«Il pazzo maniaco Putin verrà fermato dal popolo russo ora, se si opporrà alla guerra». L'appuntamento è per domani, domenica 13 marzo, diciottesimo giorno di bombe e disperazione in Ucraina. Alle 14 ora locale, «nella piazza principale di ogni città russa». Alexey Navalny chiama a raduno i suoi concittadini dietro lo slogan «contro la guerra e la morte», e chiede ai russi contrari al conflitto di tornare a manifestare domenica e «ogni week end», «anche se sembra che tutti hanno mollato o hanno paura». L'appello arriva tramite un messaggio social, proprio mentre Mosca limita l'accesso a Facebook, Instagram e Whatsapp e vuole inserire Meta, la società che li detiene, tra le organizzazioni estremiste.
È un grido «alle persone più importanti del pianeta in questo momento», cioè a quei russi che possono «fermare Putin», spiega il dissidente.
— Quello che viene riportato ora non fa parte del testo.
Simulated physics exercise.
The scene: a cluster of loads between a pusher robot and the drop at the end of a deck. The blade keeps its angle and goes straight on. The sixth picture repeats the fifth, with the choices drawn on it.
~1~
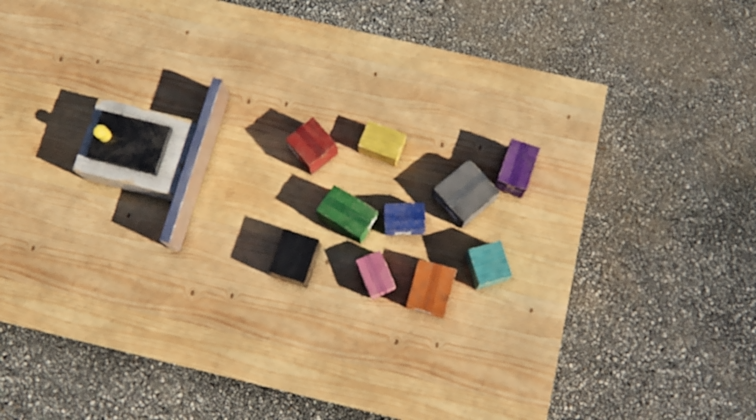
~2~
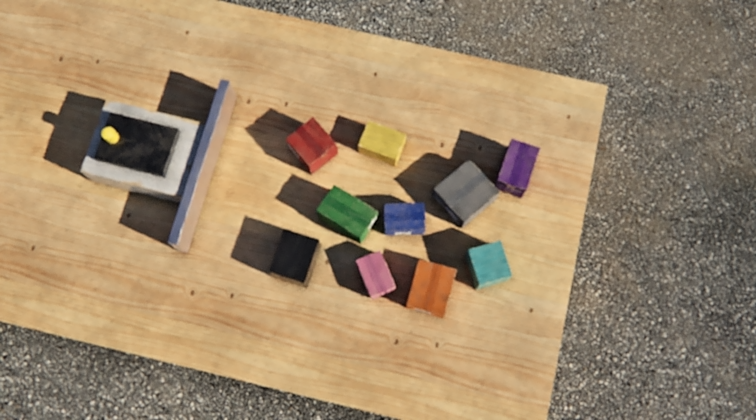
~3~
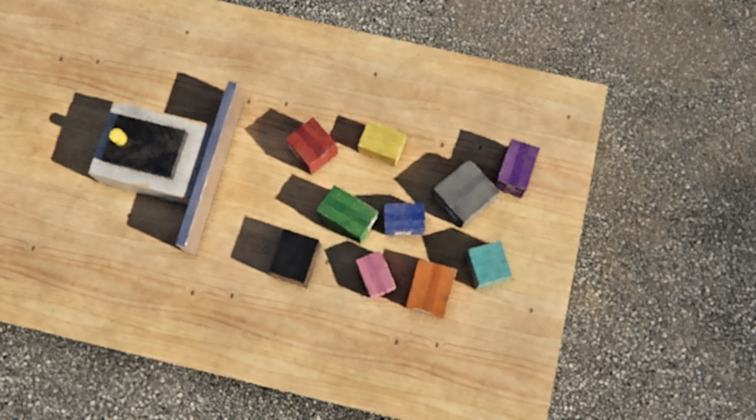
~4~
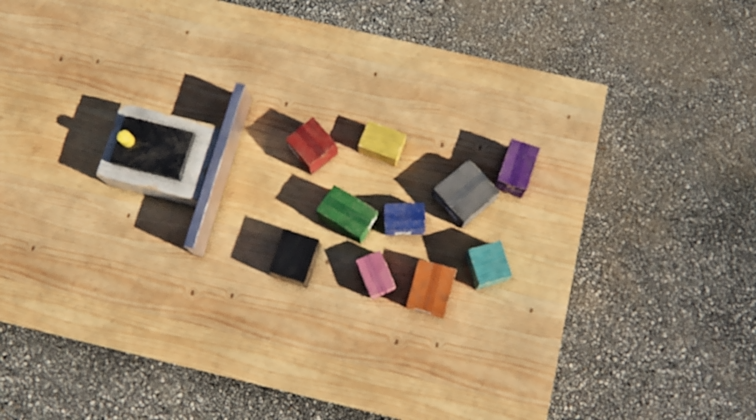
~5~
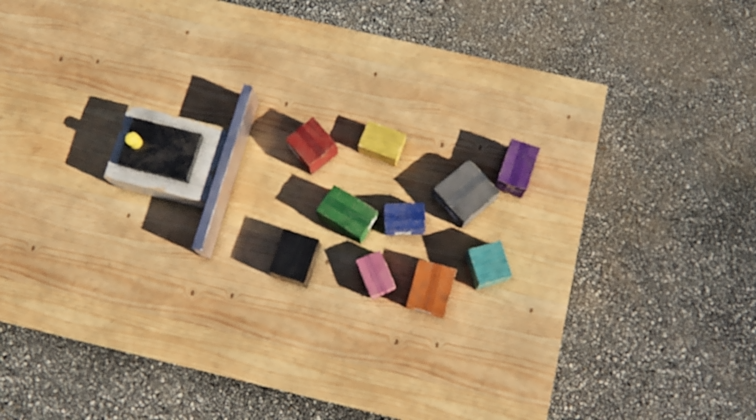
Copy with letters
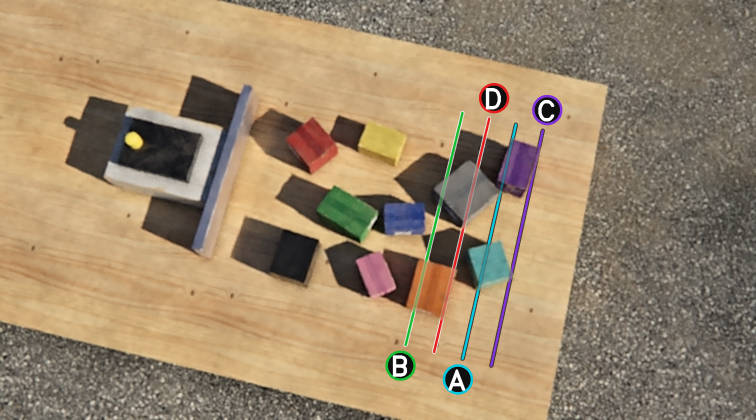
A small white and black robot with a wide blue blade in front rolled slowly a short way right across a wooden deck, toward a cluster of colorful boxes that stayed still and untouched.
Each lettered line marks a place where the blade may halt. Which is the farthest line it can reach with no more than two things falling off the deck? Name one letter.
A.
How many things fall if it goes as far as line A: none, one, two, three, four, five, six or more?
In all, one.
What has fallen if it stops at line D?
The turquoise crate goes over.
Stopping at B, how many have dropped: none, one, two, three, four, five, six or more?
By then, none.
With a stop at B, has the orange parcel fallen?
No.
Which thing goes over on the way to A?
The turquoise crate goes over.
On the marked copy, A at (490, 238); B at (435, 225); C at (518, 244); D at (463, 231).
With A. Early on, robot (261, 173); yellow crate (394, 135); black crate (326, 265).
Further on, robot (356, 195); turquoise crate (525, 276); orange parcel (485, 301).
At the end, robot (432, 213); turquoise crate over the edge; orange parcel (560, 320); one fallen.
As for the rest, B is within the limit but short; C drops four; D is within the limit but short.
Un appello dal carcere, dove Navalny è detenuto da 14 mesi dopo la condanna a 3 anni e mezzo di prigione per aver violato i termini di sospensione della pena (era in Germania a curarsi, dopo essere stato avvelenato con il gas nervino Novichock «per ordine di Putin» nell'agosto 2020), e dove lo attende un'altra sentenza nel processo per frode e oltraggio alla corte la cui ultima udienza si svolgerà martedì prossimo. Navalny rischia altri 15 anni di galera.
Difficile prevedere quanti russi seguiranno l'appello dell'avvocato e blogger, ormai nemico politico numero uno di Putin. La Russia è chiusa nella bolla propagandistica del Cremlino. Lo stesso Navalny riferisce che sui media russi non è mai apparso il dato ufficiale, fornito dall'esercito, dei 498 soldati che secondo Mosca sarebbero già morti in quella che viene definita da tv e media «l'operazione militare speciale» in Ucraina, perché chi la chiama «guerra» rischia fino a 15 anni di carcere.
Ma l'opposizione al conflitto, anche sotto traccia, cresce fra intellettuali e cittadini comuni. E con l'opposizione al conflitto si fa più duro il pugno di polizia e autorità contro i manifestanti e il rischio di arresti e condanne al carcere. L'ultima volta, il 6 marzo, sono stati circa 5mila i russi finiti in manette, dopo le proteste avvenute in 69 città contro la guerra. Secondo Ovd-Info, organizzazione indipendente russa per i diritti umani, sono 14mila le persone fermate in 140 città russe dal 24 febbraio, inizio dell'invasione in Ucraina. Le testimonianze raccolte dai fermati, che se condannati rischiano dai 2mila ai 300mila rubli e fino a 30 giorni di carcere, sono la fotografia del pugno di ferro del Cremlino. Niente avvocati in caserma, botte, teste spaccate, minacce, taser, telefoni sequestrati e rotti, insulti. Alexandra Kaluzhskikh, attivista femminista di 26 anni che era in piazza a Mosca il 6 marzo, ha registrato tutto su un secondo telefono che ha portato con sé alla stazione di polizia, mentre l'altro cellulare veniva prima setacciato e poi lanciato in aria dagli agenti. Lei invocava l'articolo 51 della Costituzione russa, il diritto a opporsi all'autoincriminazione che gli agenti russi volevano strapparle («Nessuno è obbligato a fornire prove incriminanti»). Intanto i poliziotti la colpivano con bottiglie piene d'acqua in faccia, sulla testa, sulle gambe e la insultavano: «Scimmia, guarda che tette del ca... Siete i nemici della Russia. Putin è dalla nostra parte».
Tutto registrato e girato a Meduza, testata indipendente in russo. Mosca intanto ieri ha già inserito nella lista dei ricercati internazionali Kira Yarmysh, portavoce di Navalny fuggita dalla Russia dopo una condanna a 18 mesi. Ha invitato anche lei i russi a manifestare domani.